While trying to make some sense out of the intellectual exchanges between the celebrity panelists, I thought about my colleague in London who divorced the husband when she got a political appointment in her home country. Well, perhaps the real truth is that the husband remained in the UK when she lived alone in a huge government-sponsored mansion. Even then, we asked whether she would have issued the decree absolute if she depended on remittances from the husband to live another day in Africa.

These are some of the issues that undergird the economic inequalities that have often disadvantaged women in poor countries, thereby perpetuating the cycle of poverty in the world. Last week, an international development agency, ActionAid, put out some disturbing statistics on the amount of money the world loses because of economic inequalities between men and women. The organization put the figure at 9$Trillion. The research report issued ahead of the World Economic Forum in Davos, Switzerland this week, cited low pay for women, unstable jobs and low participation of women in the global workforce as reasons that have accounted for the losses. Quoting a 2014 World Bank statistics, the report also pointed that women earn 10% to 30% less than men when doing the same jobs, but make up 60% of the working poor. “If women in developing countries were paid as much as men and had equal access to the labor market”, the report estimates that they would make an extra $9Trillion every year.

How did this ever happen? Most of the low-paying occupations are reserved for women. Ironically, these are also the most difficult jobs. We used to call her Mama Big because of her size, a hardworking woman who sold yams around my neighbourhood when I was a young man. Her sons were my age mates, so we got along quite well. Without a car of her own, she would jump on passenger buses and travel to remote villages to buy her goods. After gathering a sizeable quantity, she would arrange to transport the products to town, often sitting on top of the yams in the wooden carrier compartments of very old lorries. Her troubles had only about started when she got the goods to the city, where she faced lots of problems with storage and retail distribution. A daily life of struggle, she could only feed her children but not educate them to the university level.

In Bangladesh, the poor garment factories are filled with women employees who are paid very small wages for more than 8 hours of work a day. Like Mama Big, they would need to come home to cook for their families, care and breastfeed their little tots and also wash the dirty clothing before the next day when they reinvent the tedious rhythm all over again. If Mama Big ever had plans of upgrading her education or taking a professional course in yam management, she would never have found the time. If she stopped working for one day, her children would starve. Did she ever have savings? Well, yams do not sell like bonds at the stock exchange; she usually broke even or made losses because the yams went bad or her many creditors simply didn't pay up.

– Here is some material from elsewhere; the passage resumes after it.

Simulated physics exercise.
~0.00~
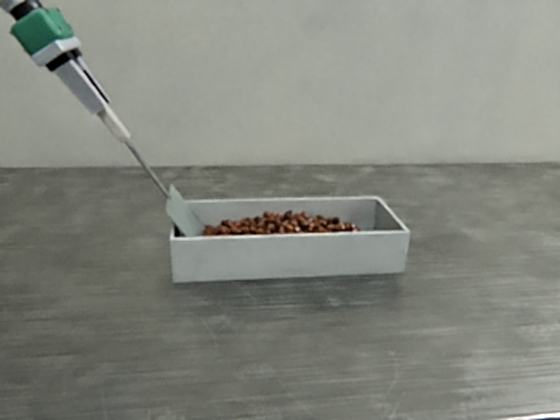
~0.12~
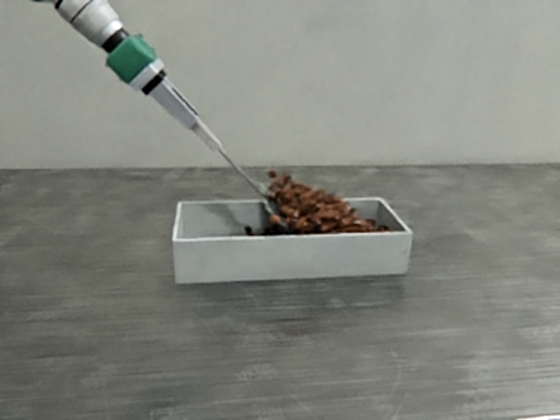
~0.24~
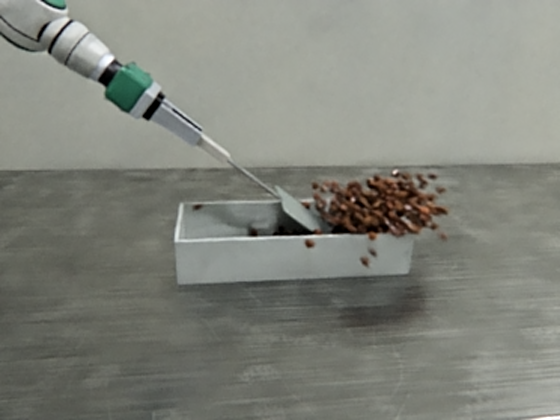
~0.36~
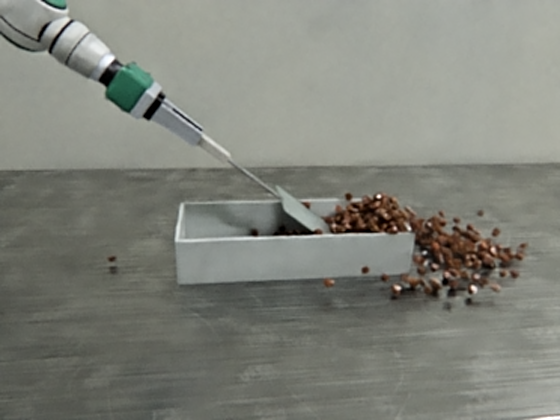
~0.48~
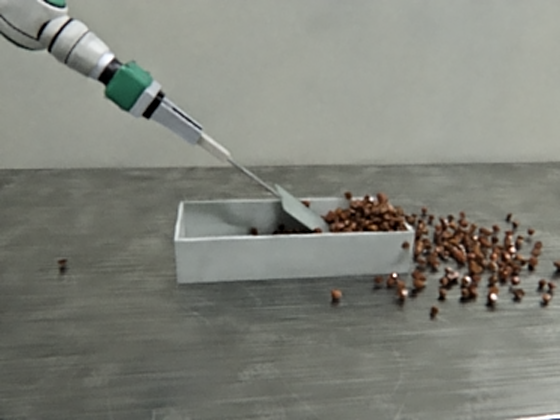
A robot arm in white and green reaches in from the upper left, holding a thin spatula in a pale grey tray of small brown pellets. The tray sits on a dark grey tabletop before a light wall, seen from the front and slightly above. The blade sweeps right, flattening as it goes and heaping the pellets steeply. It stops partway along, and a burst of pellets flies over the right end. They scatter across the table, with a few stray bits at left, while many remain piled in the tray beside the still blade.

The last time I accompanied my wife to Agbogbloshie (I am such a dashing, caring husband), I encountered a very sorry sight–of girls of school going age plying all sorts of trade that did not easily lend their modus operandi to easy description in the English language. What do you call a lady who has a baby strapped to her back, selling onions and iced water, and occasionally carrying people's shopping to their cars when the onions were not selling fast enough? I asked where the father of the baby was, and she produced a sad answer through a searching grin: “Sir, he is dead.” Before I would offer my condolences, she followed up with a poetic injustice: “Not dead as in dead, but he is as good as dead.” And that is just how global economics has played dead to women.